Sunday, February 20, 2011

after slacking off...

I discover in part what the appeal of suburbia is... and I don't understand it. Part of the appeal of suburbia is the security and status that is provides. People move to the suburbs because it is safer than cities, close to nature without being part of it, and living there means that you are a part of the leisure class. Your family makes enough money that the mother can stay at home and take care of the children.
But there is also dissatisfaction and isolation. Though the suburbs provide the sense of community, sidewalks connecting one house to the other, it lacks a central meeting place, a market, a church, from which the neighborhood emanates from. This also promotes feelings of isolation.

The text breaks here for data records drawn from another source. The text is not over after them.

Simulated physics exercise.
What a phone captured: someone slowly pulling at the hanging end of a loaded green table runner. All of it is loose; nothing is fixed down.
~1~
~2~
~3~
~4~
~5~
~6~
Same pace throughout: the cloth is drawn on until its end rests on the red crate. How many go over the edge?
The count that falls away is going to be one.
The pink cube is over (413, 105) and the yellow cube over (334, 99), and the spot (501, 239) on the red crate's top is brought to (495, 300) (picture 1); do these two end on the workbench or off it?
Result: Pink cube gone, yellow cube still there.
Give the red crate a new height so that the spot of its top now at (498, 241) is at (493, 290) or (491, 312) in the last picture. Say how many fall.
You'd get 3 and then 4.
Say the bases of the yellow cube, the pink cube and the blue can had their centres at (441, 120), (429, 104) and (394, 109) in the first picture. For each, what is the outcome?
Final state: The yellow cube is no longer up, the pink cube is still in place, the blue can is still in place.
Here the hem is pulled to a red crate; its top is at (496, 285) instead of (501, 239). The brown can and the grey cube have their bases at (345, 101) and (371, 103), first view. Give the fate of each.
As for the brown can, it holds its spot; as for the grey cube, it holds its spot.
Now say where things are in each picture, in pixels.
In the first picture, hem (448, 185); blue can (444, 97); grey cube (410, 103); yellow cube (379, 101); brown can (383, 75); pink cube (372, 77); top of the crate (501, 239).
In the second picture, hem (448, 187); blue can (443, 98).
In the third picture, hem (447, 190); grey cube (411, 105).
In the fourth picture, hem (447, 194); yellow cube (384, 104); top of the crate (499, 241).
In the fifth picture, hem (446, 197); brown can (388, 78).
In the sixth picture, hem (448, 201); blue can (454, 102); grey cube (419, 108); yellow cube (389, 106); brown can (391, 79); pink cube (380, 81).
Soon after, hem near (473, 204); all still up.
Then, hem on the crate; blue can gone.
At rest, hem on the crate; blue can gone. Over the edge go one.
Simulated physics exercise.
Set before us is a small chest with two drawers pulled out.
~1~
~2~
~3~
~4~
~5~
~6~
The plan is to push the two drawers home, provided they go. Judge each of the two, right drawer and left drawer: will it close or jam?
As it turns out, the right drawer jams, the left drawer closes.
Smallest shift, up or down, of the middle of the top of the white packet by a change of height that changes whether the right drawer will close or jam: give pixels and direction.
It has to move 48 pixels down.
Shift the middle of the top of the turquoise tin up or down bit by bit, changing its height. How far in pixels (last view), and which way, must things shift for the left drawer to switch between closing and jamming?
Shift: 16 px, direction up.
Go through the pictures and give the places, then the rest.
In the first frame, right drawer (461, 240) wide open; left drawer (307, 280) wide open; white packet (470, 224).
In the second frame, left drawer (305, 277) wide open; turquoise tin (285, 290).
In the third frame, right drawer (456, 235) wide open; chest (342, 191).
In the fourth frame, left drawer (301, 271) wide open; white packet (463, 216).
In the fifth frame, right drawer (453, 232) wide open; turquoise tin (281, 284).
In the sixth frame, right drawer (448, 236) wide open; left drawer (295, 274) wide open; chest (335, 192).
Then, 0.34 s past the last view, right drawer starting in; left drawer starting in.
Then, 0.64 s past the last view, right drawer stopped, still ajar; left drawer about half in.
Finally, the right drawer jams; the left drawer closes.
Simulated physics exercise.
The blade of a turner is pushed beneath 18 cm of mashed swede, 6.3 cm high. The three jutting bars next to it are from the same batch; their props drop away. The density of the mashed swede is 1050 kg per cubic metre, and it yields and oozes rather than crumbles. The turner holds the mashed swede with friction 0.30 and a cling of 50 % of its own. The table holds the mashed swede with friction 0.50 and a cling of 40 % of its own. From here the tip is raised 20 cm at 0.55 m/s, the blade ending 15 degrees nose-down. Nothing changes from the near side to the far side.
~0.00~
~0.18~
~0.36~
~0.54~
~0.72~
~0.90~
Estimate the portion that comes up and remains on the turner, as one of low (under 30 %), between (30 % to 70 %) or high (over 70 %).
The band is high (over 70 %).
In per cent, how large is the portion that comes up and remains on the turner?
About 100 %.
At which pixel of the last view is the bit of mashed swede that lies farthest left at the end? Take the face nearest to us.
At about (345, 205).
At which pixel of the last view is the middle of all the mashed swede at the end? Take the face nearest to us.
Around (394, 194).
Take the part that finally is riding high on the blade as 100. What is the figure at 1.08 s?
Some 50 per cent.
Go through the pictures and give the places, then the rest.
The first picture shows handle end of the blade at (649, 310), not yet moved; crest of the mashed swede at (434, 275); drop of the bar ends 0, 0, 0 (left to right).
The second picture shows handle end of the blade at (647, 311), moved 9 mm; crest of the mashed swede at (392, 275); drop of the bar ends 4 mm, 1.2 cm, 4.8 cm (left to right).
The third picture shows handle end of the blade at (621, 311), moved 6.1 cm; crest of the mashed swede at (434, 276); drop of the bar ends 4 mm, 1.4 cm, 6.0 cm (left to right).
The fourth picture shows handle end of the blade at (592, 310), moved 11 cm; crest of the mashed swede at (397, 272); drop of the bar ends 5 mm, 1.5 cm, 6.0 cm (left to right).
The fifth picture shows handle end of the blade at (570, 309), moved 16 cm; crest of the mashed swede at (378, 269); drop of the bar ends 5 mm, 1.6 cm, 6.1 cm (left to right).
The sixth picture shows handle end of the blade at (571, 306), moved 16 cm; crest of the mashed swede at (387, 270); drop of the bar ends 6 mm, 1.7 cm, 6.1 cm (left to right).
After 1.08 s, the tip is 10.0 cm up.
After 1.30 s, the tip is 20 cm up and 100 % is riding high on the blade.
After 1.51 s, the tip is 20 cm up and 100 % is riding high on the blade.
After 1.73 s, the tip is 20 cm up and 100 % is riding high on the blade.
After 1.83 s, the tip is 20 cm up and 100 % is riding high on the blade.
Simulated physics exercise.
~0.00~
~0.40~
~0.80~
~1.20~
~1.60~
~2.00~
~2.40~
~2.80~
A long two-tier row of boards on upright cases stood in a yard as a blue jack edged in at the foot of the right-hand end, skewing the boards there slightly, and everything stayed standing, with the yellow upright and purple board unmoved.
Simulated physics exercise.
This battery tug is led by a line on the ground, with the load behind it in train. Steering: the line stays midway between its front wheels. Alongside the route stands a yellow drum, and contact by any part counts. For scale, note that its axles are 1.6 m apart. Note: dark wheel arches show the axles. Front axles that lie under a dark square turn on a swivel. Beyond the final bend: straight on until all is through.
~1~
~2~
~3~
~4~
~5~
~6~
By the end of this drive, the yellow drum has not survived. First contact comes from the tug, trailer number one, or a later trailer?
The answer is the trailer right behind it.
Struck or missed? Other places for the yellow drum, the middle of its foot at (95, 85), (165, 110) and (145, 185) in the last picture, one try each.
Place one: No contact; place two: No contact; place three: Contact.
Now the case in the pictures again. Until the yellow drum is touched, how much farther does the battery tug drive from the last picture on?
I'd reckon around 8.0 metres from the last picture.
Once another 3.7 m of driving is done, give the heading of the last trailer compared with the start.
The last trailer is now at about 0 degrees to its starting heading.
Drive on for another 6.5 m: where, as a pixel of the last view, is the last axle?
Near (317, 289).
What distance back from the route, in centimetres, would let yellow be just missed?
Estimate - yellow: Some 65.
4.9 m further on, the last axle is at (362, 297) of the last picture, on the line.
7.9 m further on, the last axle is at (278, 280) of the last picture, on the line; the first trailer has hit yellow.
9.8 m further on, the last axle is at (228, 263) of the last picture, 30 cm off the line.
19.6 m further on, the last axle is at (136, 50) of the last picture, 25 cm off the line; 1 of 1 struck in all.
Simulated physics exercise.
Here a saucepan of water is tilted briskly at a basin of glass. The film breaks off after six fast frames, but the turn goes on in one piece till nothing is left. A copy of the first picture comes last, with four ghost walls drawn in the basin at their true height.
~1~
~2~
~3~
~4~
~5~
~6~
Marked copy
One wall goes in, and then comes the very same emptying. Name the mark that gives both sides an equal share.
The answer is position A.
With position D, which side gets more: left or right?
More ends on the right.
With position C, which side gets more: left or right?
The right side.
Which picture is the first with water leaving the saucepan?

In AMST we are now reading The Man in the Gray Flannel Suit, which follows the life of a man in 1950's suburbia. His life could not be more depressing. After serving in the war he took a position with a charity organization and bought a house in a nice neighborhood. Now he is dissatisfied with his lot in life and wants to get a better paying job so that he and his family can get out of the middle class mire. A film that also illustrates the need to escape middle class suburbia is Revolutionary Road. Like in The Man in the Gray Flannel Suit this family is stuck in a house that has come to represent everything that they wanted to stay away from in their youth. The father is trying desperately to support his family and find happiness in his life and is failing horribly, while the wife sits at home and thinks about everything their lives should have been.
This is suburbia. Or perhaps it is suburbia as it was. Now that generations have lived in suburbs and not small towns or villages, we don't know what we are missing. It is normal for us to not know who our neighbors are and for us to travel twenty minutes or more to go to the grocery store. But are we happy? and do we still suffer from the melancholy of those first suburbanites?